Under the provisions of 28 U.S.C. Section 636(b)(1)(C) and Rule 72(b), parties aggrieved by this recommendation have fourteen (14) days from service of this report and recommendation to file specific, written objections with the Clerk of Court. A party may respond to another party's objections within fourteen (14) days after being served with a copy of any objections or response to the District Judge at the time of filing.
Failure to file written objections to the proposed factual findings and/or the proposed legal conclusions reflected in this Report and Recommendation within fourteen (14) days following the date of its service, or within the time frame authorized by Fed.R.Civ.P. 6(b) , shall bar an aggrieved party from attacking either the factual findings or the legal conclusions accepted by the District Court, except upon grounds of plain error. See , Douglass v. United Services Automobile Association , 79 F.3d 1415 (5th Cir. 1996).
As noted above, petitioner is encouraged to file timely objections to this Report and to provide evidence in support of any claim he may have to establish that his petition is timely or, if untimely, that he is entitled to equitable tolling of the AEDPA's limitation period. SHOULD HE OBJECT, HE IS SPECIFICALLY DIRECTED TO PROVIDE SUCH EVIDENCE TO ESTABLISH THAT HIS PETITION IS NOT TIME-BARRED OR IN THE ALTERNATIVE TO ESTABLISH HIS ENTITLEMENT TO EQUITABLE TOLLING.
Pursuant to Rule 11(a) of the Rules Governing Section 2254 Cases in the United States District Courts, this court must issue or deny a certificate of appealability when it enters a final order adverse to the applicant. Unless a Circuit Justice or District Judge issues a certificate of appealability, an appeal may not be taken to the court of appeals.

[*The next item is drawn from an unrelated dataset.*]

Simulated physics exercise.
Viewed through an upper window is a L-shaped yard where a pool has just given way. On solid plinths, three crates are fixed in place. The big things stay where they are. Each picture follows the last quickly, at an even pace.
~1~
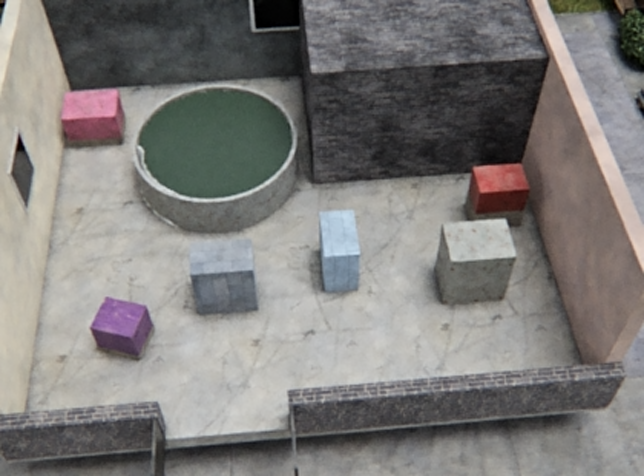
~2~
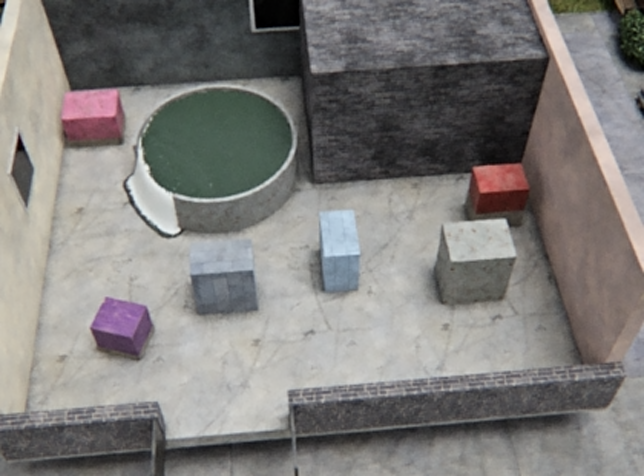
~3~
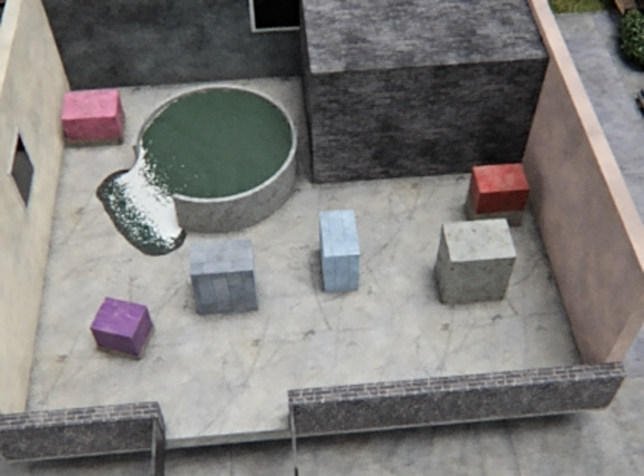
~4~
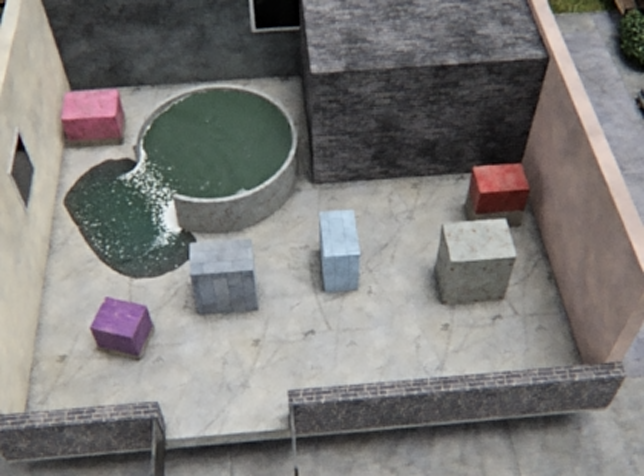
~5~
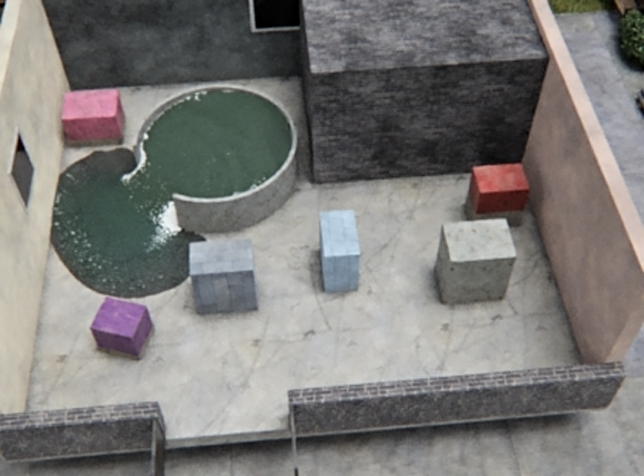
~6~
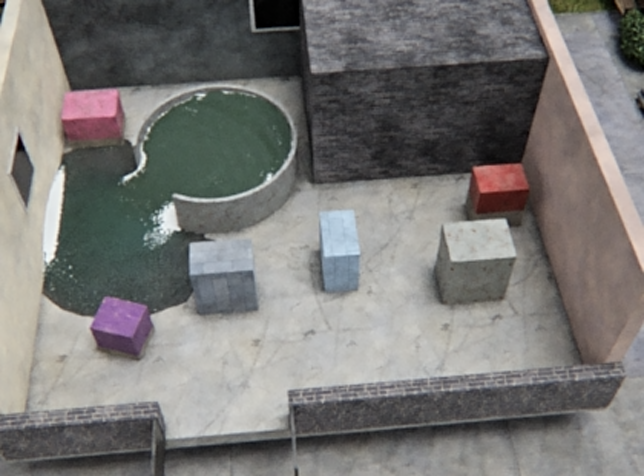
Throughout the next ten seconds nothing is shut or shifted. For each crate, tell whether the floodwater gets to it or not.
In the end the pink crate will meet the water, the purple crate will meet the water, the red crate will avoid the water.
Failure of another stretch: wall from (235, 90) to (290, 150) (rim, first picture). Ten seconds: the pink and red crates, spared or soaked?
My reading: The pink crate takes water, the red crate is spared.
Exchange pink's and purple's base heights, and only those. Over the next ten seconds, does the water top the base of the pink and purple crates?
In short: Pink is reached; purple is reached.
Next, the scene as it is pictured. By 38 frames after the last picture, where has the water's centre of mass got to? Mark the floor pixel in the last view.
I'd point to (199, 247).
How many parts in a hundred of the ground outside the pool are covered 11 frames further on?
Estimated share: About 30 %.
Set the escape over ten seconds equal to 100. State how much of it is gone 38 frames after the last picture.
Result, approximate: 50 per cent.
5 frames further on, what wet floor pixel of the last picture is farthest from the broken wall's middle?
At about (22, 436).
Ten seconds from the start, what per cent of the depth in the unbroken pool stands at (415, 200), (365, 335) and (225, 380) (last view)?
Readings in sequence: 10, 4, 10 percent.
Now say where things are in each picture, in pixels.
In the first frame, still water in the pool at (215, 143).
In the second frame, the front is at (176, 234), out from the gap at (151, 195).
In the third frame, the front is at (162, 252), out from the gap at (151, 197).
In the fourth frame, the front is at (70, 198), out from the gap at (151, 198).
In the fifth frame, the front is at (120, 293), out from the gap at (151, 198).
In the sixth frame, water pours out at (151, 198) and has run to (63, 303).
A moment on, water covers 20 % of the floor; the pink crate water round its plinth, the purple crate water round its plinth, the red crate not reached.
Next, water covers 30 % of the floor; the pink crate water round its plinth, the purple crate water round its plinth, the red crate not reached.
Then, water covers 50 % of the floor; the pink crate water round its plinth, the purple crate water round its plinth, the red crate not reached.
Later, water covers 85 % of the floor; the pink crate water round its plinth, the purple crate water round its plinth, the red crate water round its plinth.
In the end, water covers 100 % of the floor; the pink crate was topped, the purple crate was topped, the red crate stayed above the water.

Within fourteen (14) days from service of this Report and Recommendation, the parties may file a memorandum setting forth arguments on whether a certificate of appealability should issue. See 28 U.S.C. §2253(c)(2). A courtesy copy of the memorandum shall be provided to the District Judge at the time of filing.
In Chambers, Monroe, Louisiana, July 17, 2015.